Deferred Compensation Plans

Effective as of the HPES Merger, DXC assumed sponsorship of the Computer Sciences Corporation Deferred Compensation Plan, which was renamed the “DXC Technology Company Deferred Compensation Plan” (the “DXC DCP”), and adopted the Enterprise Services Executive Deferred Compensation Plan (the “ES DCP”). Both plans are non-qualified deferred compensation plans maintained for a select group of management, highly compensated employees and non-employee directors.

The DXC DCP covers eligible employees who participated in CSC’s Deferred Compensation Plan prior to the HPES Merger. The ES DCP covers eligible employees who participated in the HPE Executive Deferred Compensation Plan prior to the HPES Merger. Both plans allow participating employees to defer the receipt of current compensation to a future distribution date or event above the amounts that may be deferred under DXC’s tax-qualified 401(k) plan, the DXC Technology Matched Asset Plan. Neither plan provides for employer contributions. As of April 3, 2017, the ES DCP does not admit new participants.

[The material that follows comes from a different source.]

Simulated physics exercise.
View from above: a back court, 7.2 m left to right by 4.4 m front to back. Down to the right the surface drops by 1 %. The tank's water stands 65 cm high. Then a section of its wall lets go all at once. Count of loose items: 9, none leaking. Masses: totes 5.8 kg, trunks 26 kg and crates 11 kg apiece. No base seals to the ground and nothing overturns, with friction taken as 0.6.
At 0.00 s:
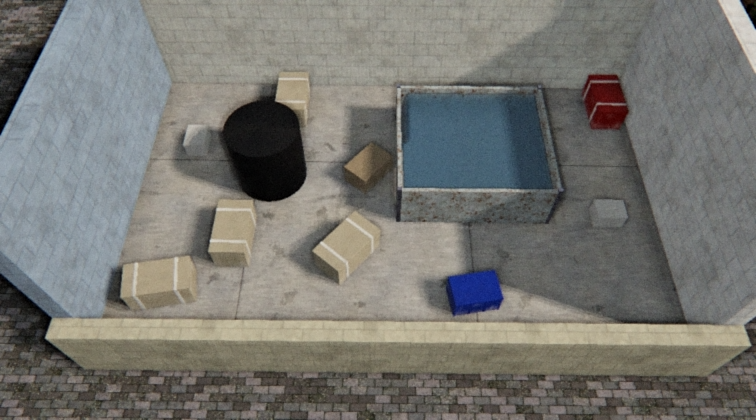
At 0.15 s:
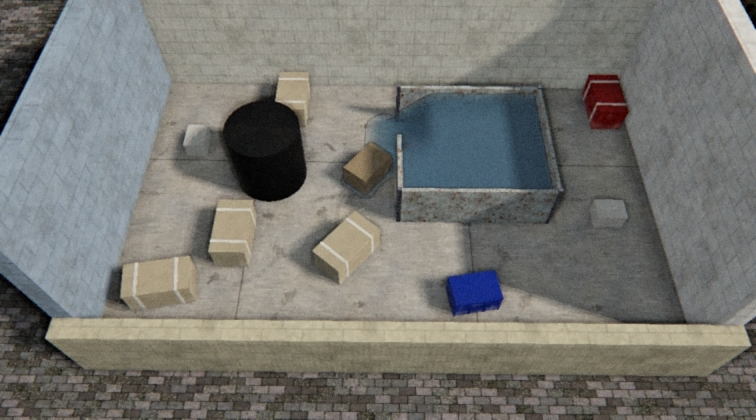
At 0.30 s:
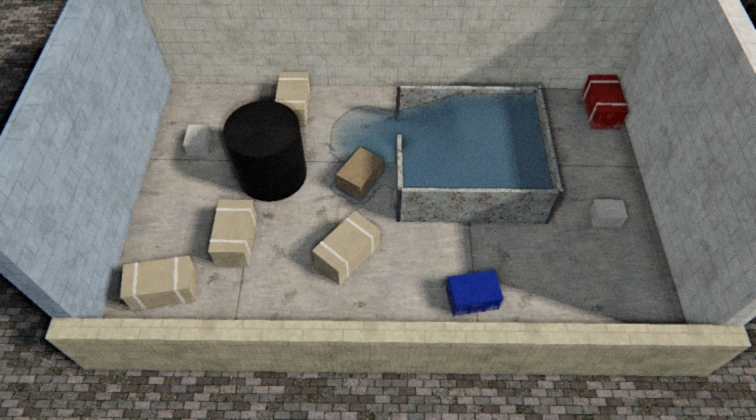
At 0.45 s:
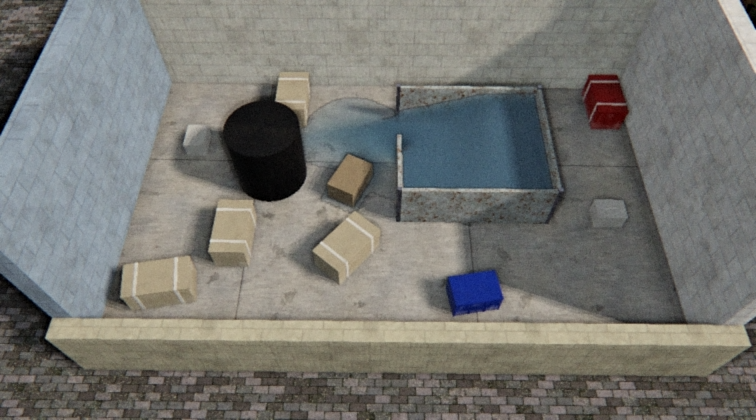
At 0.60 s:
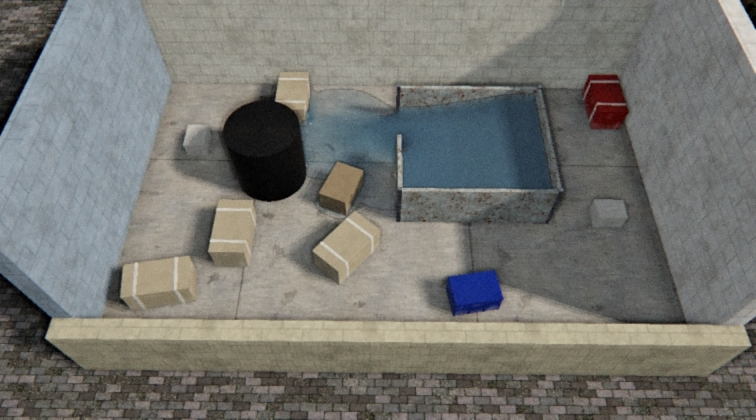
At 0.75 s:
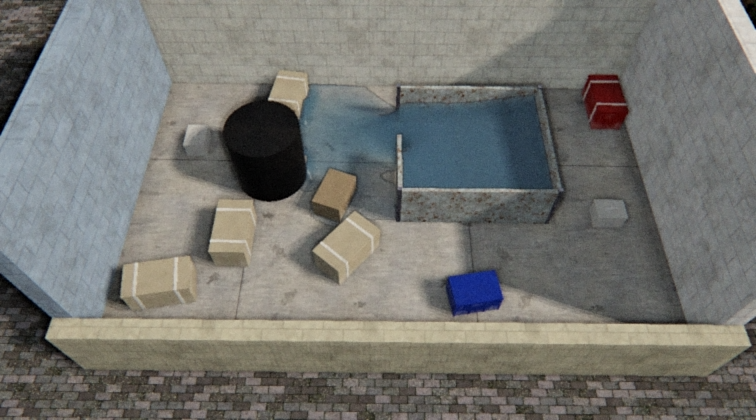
Water poured out through a gap in the left side of a stone tank and spread across the courtyard floor toward the black drum, pushing a brown box leftward and then slightly nudging a tan one behind.
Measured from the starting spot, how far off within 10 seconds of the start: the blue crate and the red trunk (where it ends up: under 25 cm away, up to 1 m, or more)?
Well, the blue crate goes a great distance, and as for the red trunk, it remains nearly still.
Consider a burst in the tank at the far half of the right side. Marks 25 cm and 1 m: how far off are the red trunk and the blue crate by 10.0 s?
In that case the red trunk winds up well away while the blue crate winds up well away.
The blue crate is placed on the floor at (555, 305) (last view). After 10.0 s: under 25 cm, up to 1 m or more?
Short answer: It drifts a great distance.
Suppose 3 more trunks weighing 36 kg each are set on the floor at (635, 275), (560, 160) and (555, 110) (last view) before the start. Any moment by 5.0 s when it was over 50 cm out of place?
One by one: Below the mark, below the mark, below the mark.
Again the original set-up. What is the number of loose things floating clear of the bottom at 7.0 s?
Answer: 4.
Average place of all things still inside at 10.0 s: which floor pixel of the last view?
Mean floor pixel: About (531, 216).
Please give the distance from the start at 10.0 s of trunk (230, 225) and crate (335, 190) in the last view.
In turn: 300 cm, 60 cm.
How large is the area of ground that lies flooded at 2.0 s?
Somewhere around 13 m2, roughly.
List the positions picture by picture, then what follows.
The first frame shows the blue crate at (475, 288) rests on the ground; the red trunk at (608, 93), on the bottom; 3.5 m2 under water; 0 of 9 have shifted.
The second frame shows the blue crate at (475, 288), on the bottom; the red trunk at (608, 93), on the bottom; 4.0 m2 under water; 0 of 9 have shifted.
The third frame shows the blue crate at (475, 288), on the bottom; the red trunk at (608, 93) rests on the ground; 4.7 m2 under water; 1 of 9 have shifted.
The fourth frame shows the blue crate at (475, 288) rests on the ground; the red trunk at (608, 93) rests on the ground; water covers 5.6 m2; 1 of 9 have shifted.
The fifth frame shows the blue crate at (475, 288) rests on the ground; the red trunk at (608, 93), on the bottom; water covers 6.4 m2; 1 of 9 have shifted.
The sixth frame shows the blue crate at (475, 288), on the bottom; the red trunk at (608, 93) rests on the ground; 7.0 m2 under water; 2 of 9 have shifted.
After 2.0 s the blue crate is near (475, 288), 0.0 m from its start, aground; the red trunk is near (608, 93), 0.0 m from its start, aground; 1 afloat.
After 4.5 s the blue crate is near (475, 288), 0.0 m from its start, aground; the red trunk is near (608, 93), 0.0 m from its start, aground; 3 afloat.
After 7.0 s the blue crate is near (565, 264), 1.2 m from its start, aground; the red trunk is near (608, 93), 0.0 m from its start, aground; 4 afloat.
After 10.0 s the blue crate is near (649, 226), 2.5 m from its start, afloat; the red trunk is near (606, 88), 0.1 m from its start, afloat; 6 afloat.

Certain management and highly compensated employees are eligible to defer all, or a portion of, their regular salary that exceeds the limitation set forth in Internal Revenue Section 401(a)(17) and all or a portion of their incentive compensation. Non-employee directors are eligible to defer up to 100% of their cash compensation. The liability under the plan, which is included in other long-term liabilities in the Company's balance sheets, amounted to $48 million as of March 31, 2020 and $59 million as of March 31, 2019. The Company's expense under the Plan totaled $0 million, $2 million and $4 million, for fiscal 2020, 2019 and 2018, respectively.